Net Neutrality also means ISPs can’t block content from certain providers and websites. When a company like Comcast is both an ISP and as owner of NBC, a content provider, what is to stop them from throttling your bandwidth when you watch ABC or CBS? Net Neutrality.

ISPs feel the extra revenue earned from charging content providers for an Internet “fast lane” will allow them to expand their networks. Taxpayers through subsidies have also contributed billions to telecommunications companies to upgrade their networks. In fact, AT&T threatened to stop its investment in fiber optic network expansion if Net Neutrality rules are ultimately upheld; something met with derision from industry watchers.

Is the Internet an Information Service or a Telecommunications Service?
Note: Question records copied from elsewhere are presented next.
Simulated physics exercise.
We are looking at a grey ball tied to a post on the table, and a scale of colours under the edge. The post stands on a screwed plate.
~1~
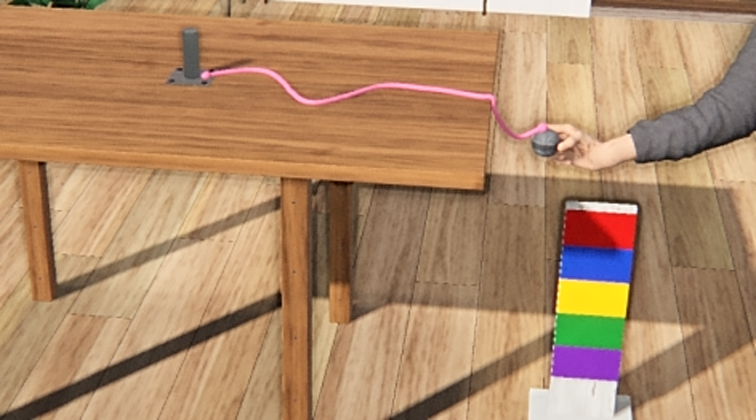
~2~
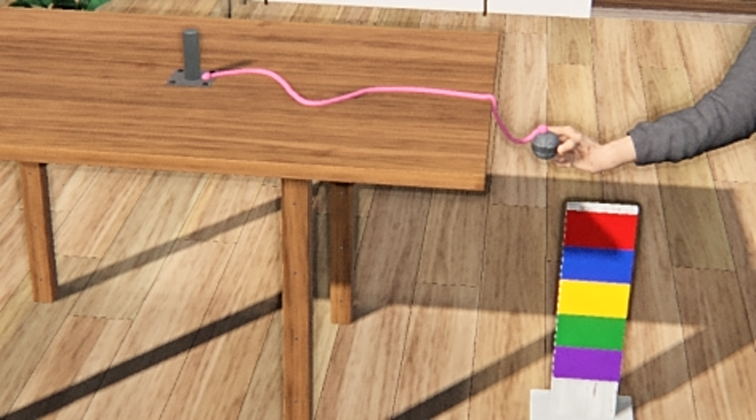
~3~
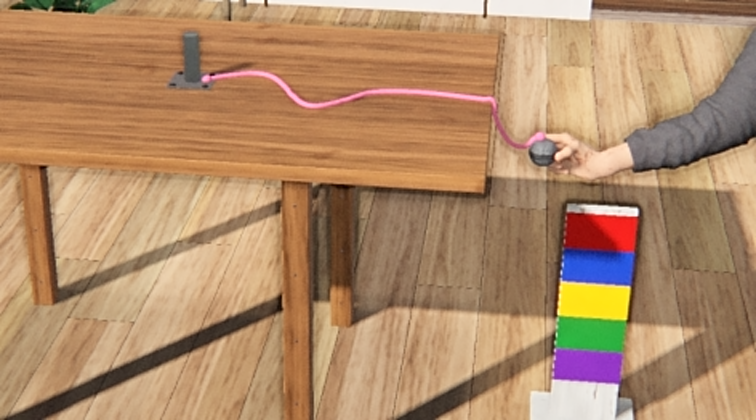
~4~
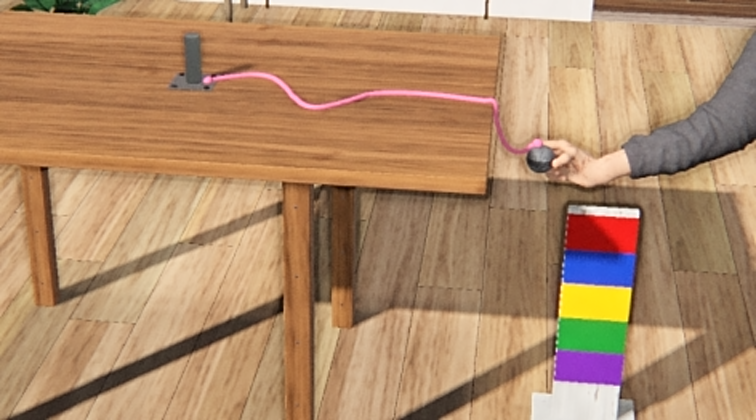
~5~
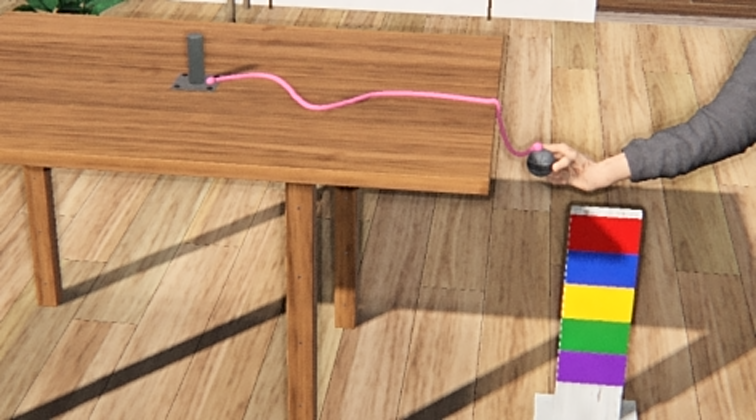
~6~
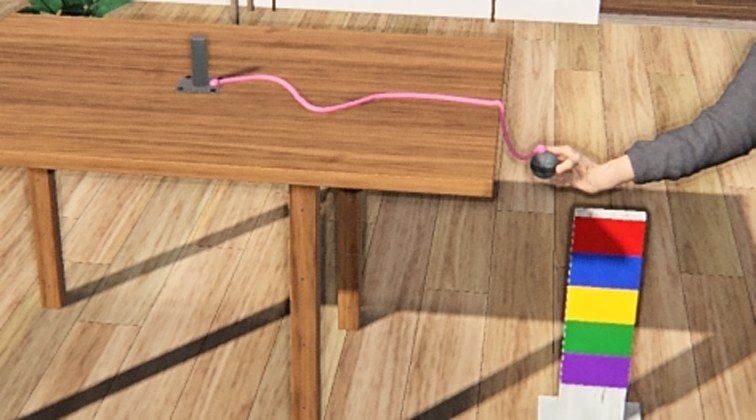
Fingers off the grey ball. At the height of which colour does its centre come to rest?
At blue.
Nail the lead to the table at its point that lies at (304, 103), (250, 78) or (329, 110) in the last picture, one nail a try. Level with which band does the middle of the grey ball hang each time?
Taking them in turn: Red; blue; red.
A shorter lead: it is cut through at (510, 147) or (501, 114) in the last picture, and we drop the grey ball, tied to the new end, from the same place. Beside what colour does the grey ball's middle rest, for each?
It would be red; higher than all five.
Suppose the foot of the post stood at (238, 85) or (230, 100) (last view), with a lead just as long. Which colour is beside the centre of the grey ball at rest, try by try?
In that order: Yellow; yellow.
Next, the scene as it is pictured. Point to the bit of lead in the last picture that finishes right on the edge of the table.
The one at (436, 97).
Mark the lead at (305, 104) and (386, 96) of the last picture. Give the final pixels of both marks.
About (350, 97), and the other about (450, 106).
Soon after, ball near (525, 261); level with blue.
After that, ball near (471, 259); level with blue.
And then, ball near (493, 265); level with blue.
In the end, ball near (498, 264); level with blue. Its centre hangs level with the blue band.
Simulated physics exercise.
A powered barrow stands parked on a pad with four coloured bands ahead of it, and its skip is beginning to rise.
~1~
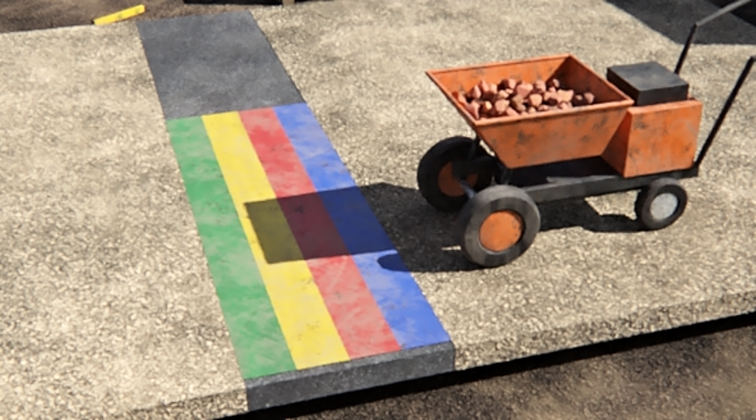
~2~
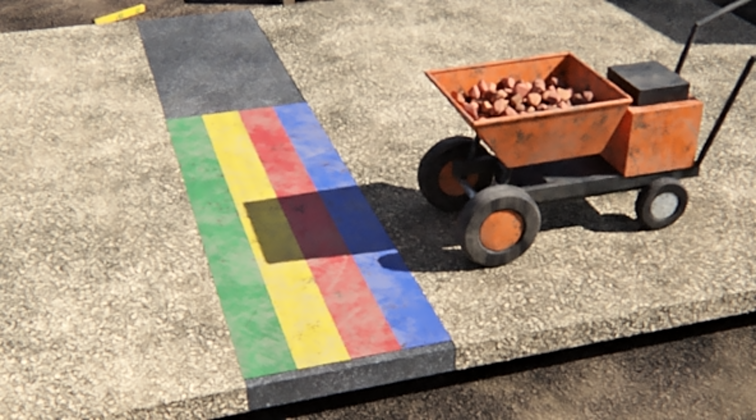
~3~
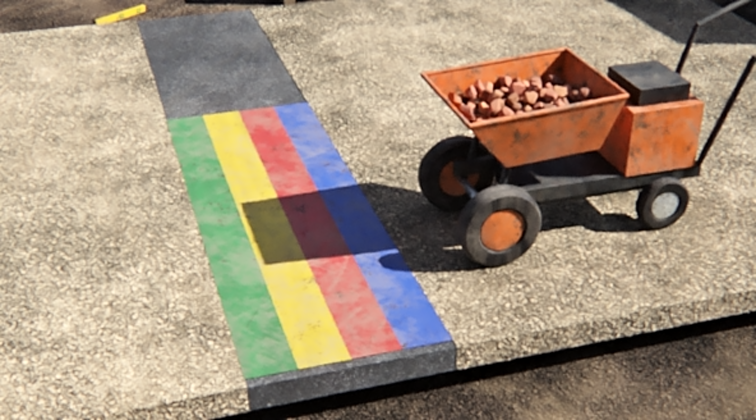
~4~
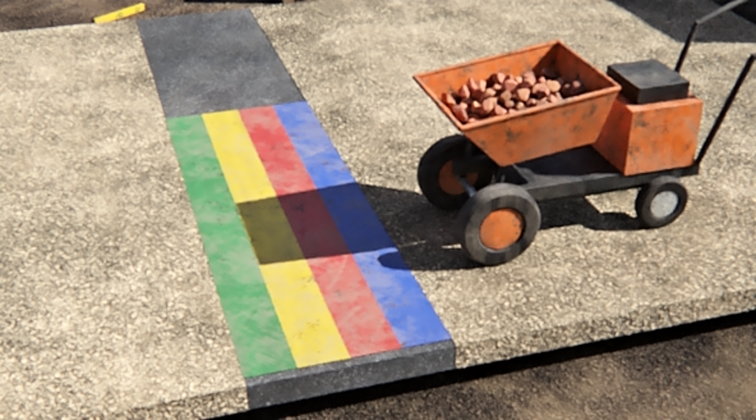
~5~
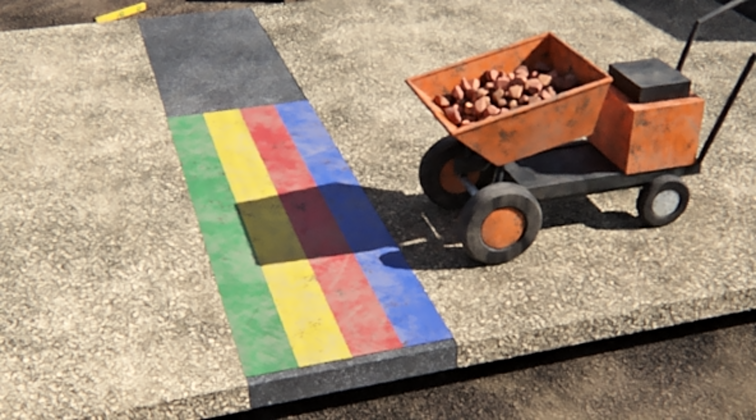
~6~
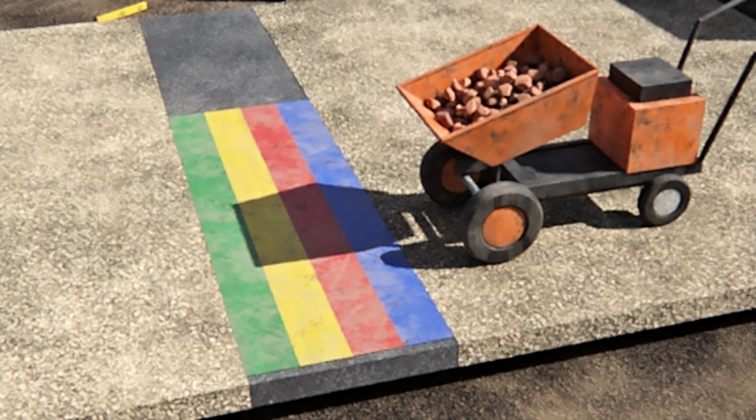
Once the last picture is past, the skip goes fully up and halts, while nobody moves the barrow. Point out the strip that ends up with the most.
The red one ends up with the most.
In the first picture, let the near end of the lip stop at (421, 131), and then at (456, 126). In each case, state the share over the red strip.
The shares come out close to 10 and 40 per cent, in that order.
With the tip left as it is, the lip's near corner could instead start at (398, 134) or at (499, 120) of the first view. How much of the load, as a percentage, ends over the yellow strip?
The first stop gives 40 per cent; the second gives 10 per cent.
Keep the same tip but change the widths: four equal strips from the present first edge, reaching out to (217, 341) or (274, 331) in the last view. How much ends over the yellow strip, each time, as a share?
The first gives around 20 per cent, the second around 30 per cent.
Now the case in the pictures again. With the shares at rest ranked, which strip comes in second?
The strip in second place is the yellow one.
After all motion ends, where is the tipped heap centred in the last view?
Last view, resting centre - approx. (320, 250).
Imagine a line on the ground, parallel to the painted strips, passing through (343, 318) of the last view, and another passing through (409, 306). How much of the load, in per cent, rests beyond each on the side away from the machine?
Respectively 40 and 90 %.
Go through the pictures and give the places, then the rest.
The first picture shows lip of the skip at (474, 124), level; top of the load at (524, 106), lumps of rubble; blue strip at (404, 306); red strip at (356, 314); yellow strip at (306, 323); green strip at (256, 332).
The second picture shows lip of the skip at (473, 124), level; top of the load at (524, 105).
The third picture shows lip of the skip at (469, 126), tipped barely; top of the load at (531, 101).
The fourth picture shows lip of the skip at (460, 129), tipped a little; top of the load at (539, 91).
The fifth picture shows lip of the skip at (452, 134), tipped a little; top of the load at (532, 87).
The sixth picture shows lip of the skip at (442, 140), tipped clearly; top of the load at (540, 88); blue strip at (407, 302); red strip at (359, 311); yellow strip at (310, 320); green strip at (259, 329).
Soon, skip tipped steeply; all in the skip.
A while on, skip tipped right over; most in the skip; a stray few over the blue strip; a small part over the red strip; a stray few over the yellow strip; a stray few falling.
Towards the end, skip tipped right over; a small part in the skip; a small part over the blue strip; about half over the red strip; about a quarter over the yellow strip; a small part over the green strip; a stray few off the paint.
Finally, skip tipped right over; a small part in the skip; a small part over the blue strip; about half over the red strip; about a quarter over the yellow strip; a small part over the green strip; a stray few off the paint.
Another major issue in the Net Neutrality kerfuffle is whether the Internet is classified as an information service or a more regulated telecommunications service. The fact that the Internet was reclassified as an information service by the FCC in 2002, led to Verizon’s successful challenge of Net Neutrality rules. The FCC chair who made that original classification is now a cable industry lobbyist; the current FCC chair, nominated by President Obama, used to be a cable industry lobbyist.

Net Neutrality proponents obviously want the Internet reclassified as a telecommunications service. They feel this extra regulation will allow the principles of Net Neutrality to once again to guide the concept of a free Internet. Considering that many of you only have one or two options when choosing a local ISP, regulation may be ultimately necessary to prevent monopoly abuse.

So how does all this banter and brouhaha affect your daily broadband and Internet speed? If telecommunications companies are successful in instituting an Internet fast lane for video traffic, expect your Netflix subscription to increase by $5 – 10 per month, especially with Ultra HD becoming more popular. The specter of ISPs blocking content from other competing entities is another issue that may have to be solved separately from the Internet “fast lane” issue depending on how the politics play out over the next few years.